By Don McClane
Most people tend to avoid criminals. So, why would someone volunteer to minister to the incarcerated?
“I asked myself ‘Why not?’” said Katie Potocnik, a member of St. Patrick Parish, Parsons, who lives in Altamont. “I was looking for a place in church community to serve God, and this was my choice.”
“We have the opportunity to share our devotion with a pious group of gentlemen from a variety of backgrounds who serve the Lord in a challenging environment,” said Mark Mall, a parishioner at St. Patrick, from Parsons.
Potocnik and Mall said the ministry has changed them. Mall said his ministry to the incarcerated has made him a more mature parent.
“When I witness the prayerful posture of the incarcerated, I see how important prayer is in my life and how necessary it is to instruct my children in prayer.”
“Change me?” Potocnik said. “Oh, what graces I have received!”
Has their ministry changed the inmates?
“I can only pray this is true,” said Potocnik. “They are all very appreciative for visits.”
“I’m under the impression that our ministry to them upholds their dignity, hope, and fraternity,” Mall said.

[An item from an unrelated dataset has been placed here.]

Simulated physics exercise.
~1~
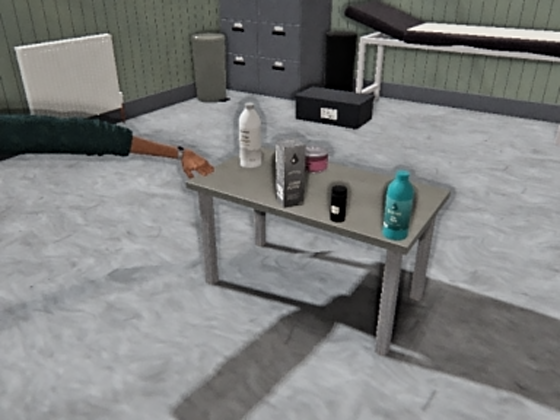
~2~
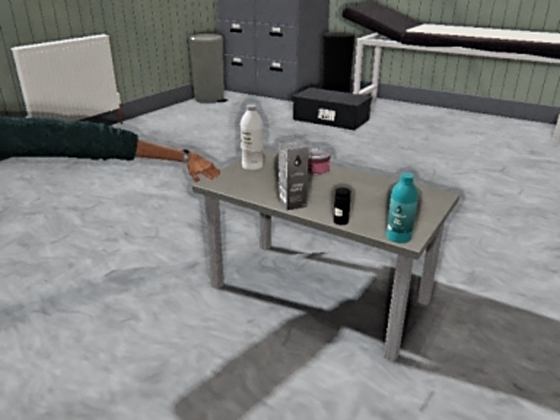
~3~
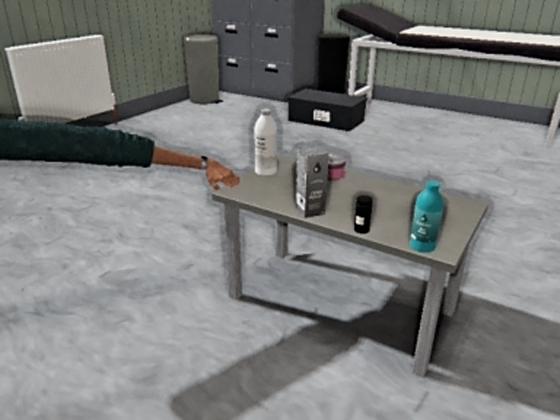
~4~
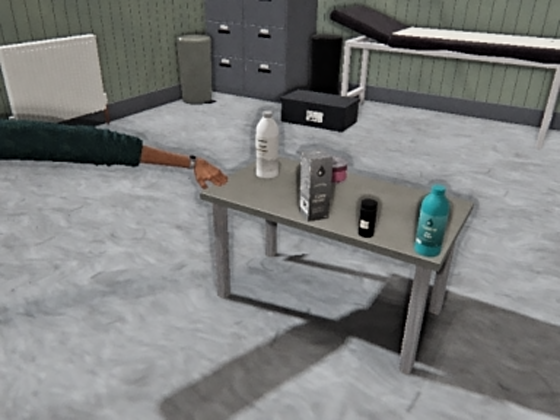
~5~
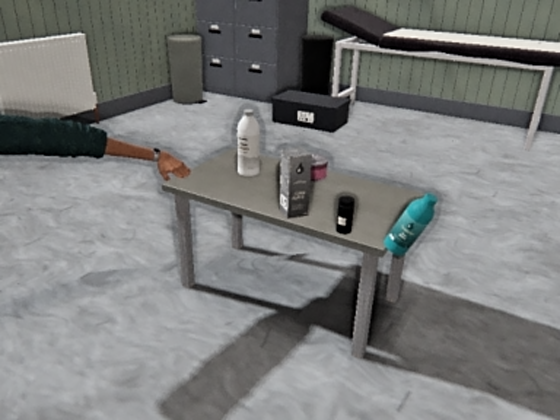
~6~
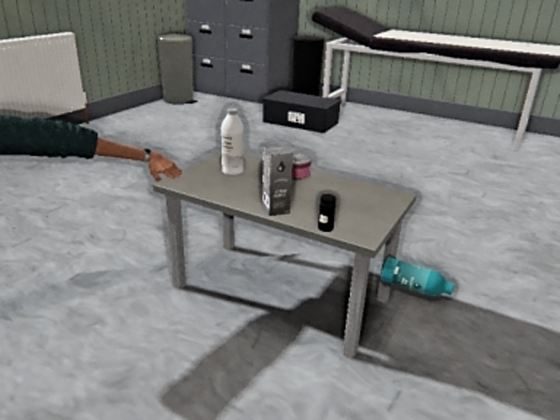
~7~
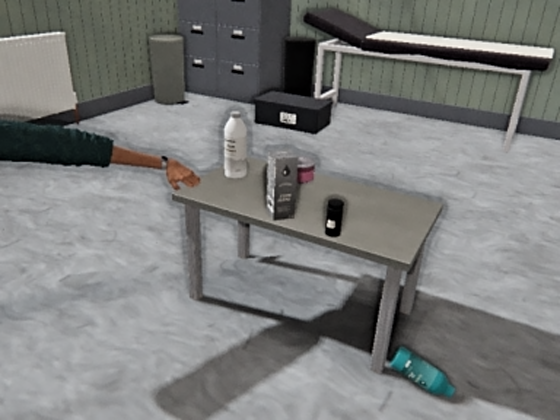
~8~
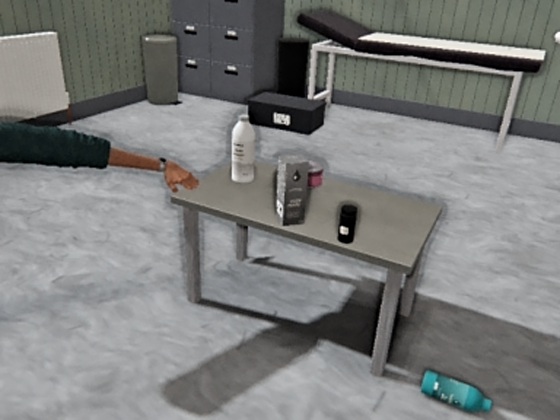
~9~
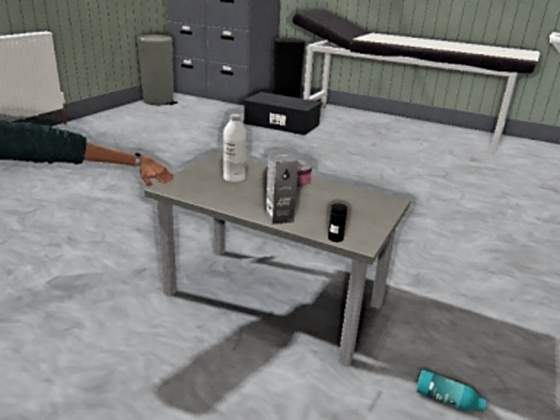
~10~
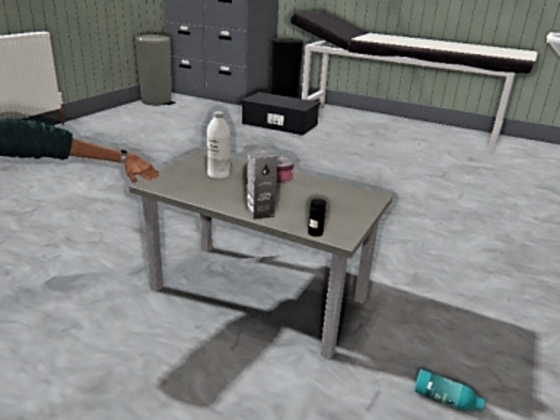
Turquoise bottle toppling off a side table jerked back and forth by a hand, ending on the floor as four items stay standing.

“Don’t be afraid!” if you are considering ministry to the incarcerated, Potocnik said. If you are unable to volunteer yourself, pray for the incarcerated and for more volunteers.
“These men are a great group and it’s a privilege to serve them,”Mall said.
“I am an old retired nurse,” said Potocnik. “I am not a preacher, nor do I know scripture inside and out, but so much compassion and caring is in my heart that I must share what He has given me.
“A good sense of humor can’t hurt either,” Mall said.